PS: Let the Gettysburg Address sink in for a bit.  I am about to ruin the moment.  Go get a glass of water or something.

You back?  Excellent.  Let's crack on.

So, when I was in the Boy Scouts and we could stop thinking or talking about girls long enough to focus on something else we used to actually discuss if slavery was THE cause of the Civil War or not, if it was rather a battle over states rights.  As I grew up in Southwest Virginia there were plenty of us (myself not among them) who argued that slavery was not the cause of the war, and one of the crutches holding up this precarious argument was the rumor that the great James I. Robertson Jr., Civil War historian and a professor at Virginia Tech, had said so.

The man, and the class he taught, are justly legendary.  I was told that the course had a waiting list years long, and he would flat out tell you that slavery did not cause "The War Between the States" or "The War of Northern Aggression" or (my favorite) "The War to Prevent Southern Independence".

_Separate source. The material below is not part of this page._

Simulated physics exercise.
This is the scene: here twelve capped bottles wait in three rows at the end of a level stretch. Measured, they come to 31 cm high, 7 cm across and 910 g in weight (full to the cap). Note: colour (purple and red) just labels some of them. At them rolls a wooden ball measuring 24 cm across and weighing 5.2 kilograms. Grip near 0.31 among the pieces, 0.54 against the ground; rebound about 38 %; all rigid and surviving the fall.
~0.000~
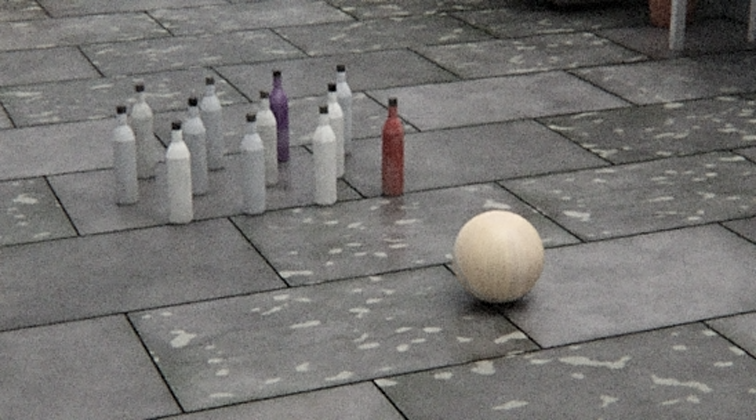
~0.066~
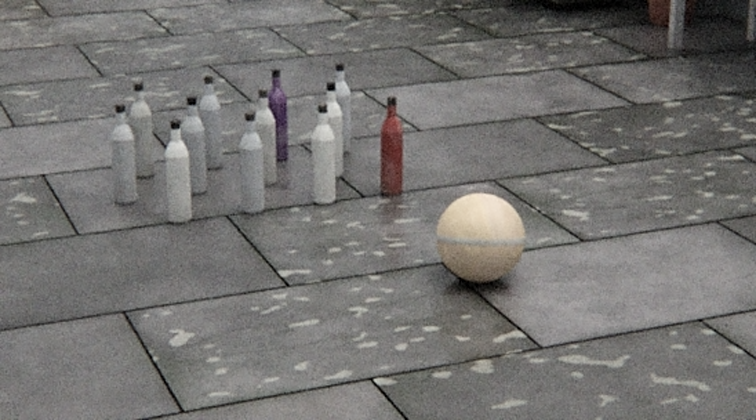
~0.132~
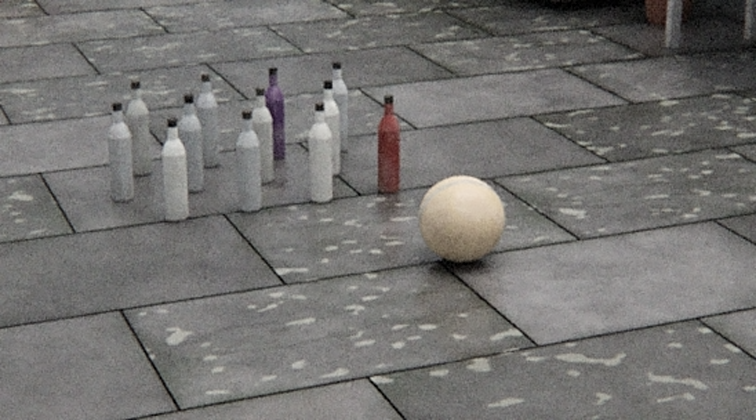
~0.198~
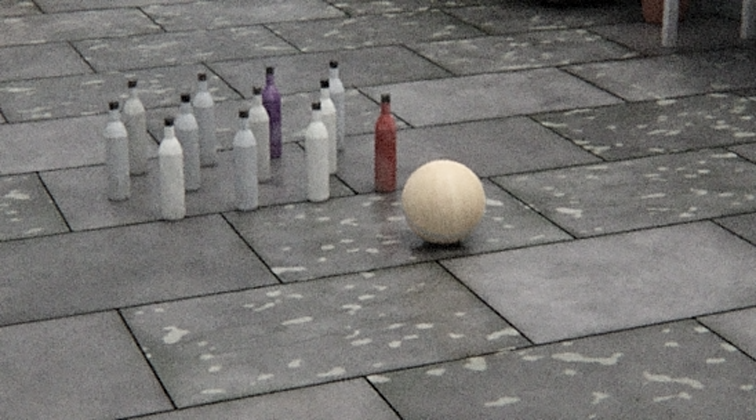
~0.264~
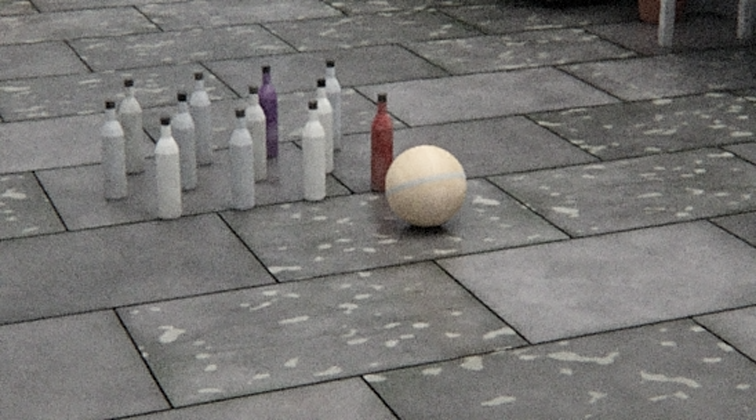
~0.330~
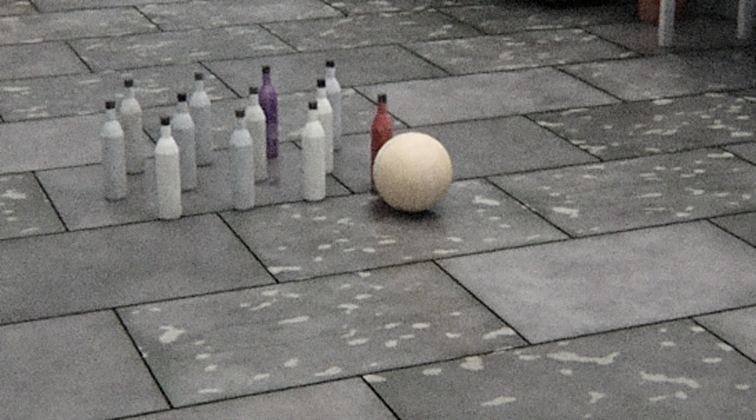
The video shows a pale ball rolling across grey paving slabs toward a group of capped bottles, mostly whitish with one purple and one red, moving leftward and away from the camera until it partly covers the still-standing red bottle.
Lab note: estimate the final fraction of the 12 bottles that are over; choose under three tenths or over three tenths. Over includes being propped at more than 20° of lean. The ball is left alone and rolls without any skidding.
Estimate: Under three tenths.
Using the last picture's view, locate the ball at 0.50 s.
Pixel position: Around (391, 144).
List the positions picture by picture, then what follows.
In the first picture (we follow the side turned to the camera; the camera pans a little), ball (498, 257) 90 cm before the front row; red bottle (399, 148); purple bottle (284, 118); no piece has moved.
Ball (480, 238) 76 cm before the front row; red bottle (398, 147), in the second picture.
Ball (462, 219) 63 cm before the front row; purple bottle (280, 115), in the third picture.
Ball (443, 202) 49 cm before the front row; purple bottle (277, 114), in the fourth picture.
Ball (426, 187) 35 cm before the front row; purple bottle (273, 113), in the fifth picture.
Ball (413, 172) 22 cm before the front row; purple bottle (273, 113); no piece has moved, in the sixth picture.
Around 0.50 s, ball still moving; 1 of the 12 bottles over; red bottle tipped 52°.
Around 0.86 s, ball still moving; 2 of the 12 bottles over; red bottle lying flat.
Finally (1.5 s), ball rolling away; 2 of the 12 bottles over; red bottle lying flat; purple bottle unmoved. That is 17 per cent. Seen by the last camera, middles, red bottle near (294, 140), purple bottle near (267, 111).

You can imagine my horrible, self-satisfied, smugfuckingly smug smile when one of the first sentences to be drawled by Professor Robertson in his peculiar Danville accent when I did take his class (no waiting list, by the by) was "Make no doubt about it:  Slavery was the cause of this war."  Clearly, he realized his reputation proceeded him.  

Though I will say one thing about prof. Robertson to his detriment:  he was the historical consultant for the movie "Gods and Generals", and he was extremely proud of this, told us many times that it was a fine film.  

Well, I saw that movie in the theaters, and in my opinion it was horrible.  It was some 4 hours long, and during the intermission everyone in the crowd, all eight of us, asked one another if we should struggle through the rest or if we should just call it a night and try to impress the coffee girls at the local hippie bakery by showing them how we had mastered a whole slew of asymmetric chess openings.  We all decided to hang with the movie based on principle, and I believe all of us regret it still.